Data Science Asked by Peter Zagubisalo on May 23, 2021
There is a nice plot in the β-VAE article that shows quality of latent space code:
Is there a general way to visualize or analyze latent space code dimensions so that is would be clear if they are too entangled or a mess?
UPD:
The dataset consists of Gaussian blobs presented in various locations on a black canvas. Top row: original images. Second row: the corresponding reconstructions. Remaining rows: latent traversals ordered by their average KL divergence with the prior (high to low). To generate the traversals, we initialise the latent representation by inferring it from a seed image (left data sample), then traverse a single latent dimension (in [−3, 3]), whilst holding the remaining latent dimensions fixed, and plot the resulting reconstruction. Heatmaps show the 2D position tuning of each latent unit, corresponding to the inferred mean values for each latent for given each possible 2D location of the blob (with peak blue, -3; white, 0; peak red, 3).
This means that to generate such heatmaps one should be able to smoothly move the blob while knowing it position. So one should actually know what is the best latent encoding. And the plot is actually a comparison with this best latent encoding.
I’m curious if there is a way to measure or plot “something” that would help to understand the quality of the latent code when I don’t know what is the best latent code.
This article looks like a good try to solve this problem:
InfoGAN-CR and ModelCentrality: Self-supervised Model Training and Selection for Disentangling GANs
Correct answer by Peter Zagubisalo on May 23, 2021
Not that I know of. Notice that those heat maps rely on the human knowing what they want, and then devising this heat map approach to visualizing it.
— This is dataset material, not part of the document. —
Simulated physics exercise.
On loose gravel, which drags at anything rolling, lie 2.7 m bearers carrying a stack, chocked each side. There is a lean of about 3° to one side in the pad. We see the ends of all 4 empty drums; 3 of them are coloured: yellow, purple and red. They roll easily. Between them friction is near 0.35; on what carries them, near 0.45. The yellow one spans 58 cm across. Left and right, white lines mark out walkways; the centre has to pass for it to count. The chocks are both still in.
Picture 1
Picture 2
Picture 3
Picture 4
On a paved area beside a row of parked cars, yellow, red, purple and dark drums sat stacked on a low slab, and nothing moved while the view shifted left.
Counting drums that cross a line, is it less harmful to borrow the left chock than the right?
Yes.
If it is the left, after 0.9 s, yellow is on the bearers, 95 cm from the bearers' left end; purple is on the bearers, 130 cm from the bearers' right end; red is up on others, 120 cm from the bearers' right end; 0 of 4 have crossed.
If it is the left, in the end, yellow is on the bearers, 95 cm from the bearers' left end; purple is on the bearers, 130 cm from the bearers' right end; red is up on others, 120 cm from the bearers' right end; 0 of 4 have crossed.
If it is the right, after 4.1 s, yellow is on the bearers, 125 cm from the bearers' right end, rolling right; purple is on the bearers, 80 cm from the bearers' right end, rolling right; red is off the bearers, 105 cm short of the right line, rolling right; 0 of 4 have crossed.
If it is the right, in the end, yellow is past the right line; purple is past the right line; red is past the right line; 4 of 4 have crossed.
For many papers interested in latent generative disentanglement, the most popular way to "check" the quality is via interpolating in the latent space and visualizing the output, seeing it across each disentangled dimension. One can then "see" whether they are indeed disentangled or not.
Ideally there is some other way to quantify this disentanglement, but it usually requires additional information. For instance, for images, one might have labels that one can use (e.g., brightness, person identity). Or, as in the $beta$-VAE paper, one can use a toy problem where the underlying latent factors are known. Then one can devise a way to check whether one has actually separated those latent factors. Ultimately evaluation depends on the data and task.
If one just wants to visualize the latent space, usually these interpolations plots are popular. But it is qualitative. Often a quantitative evaluation of the latent space requires an additional downstream task.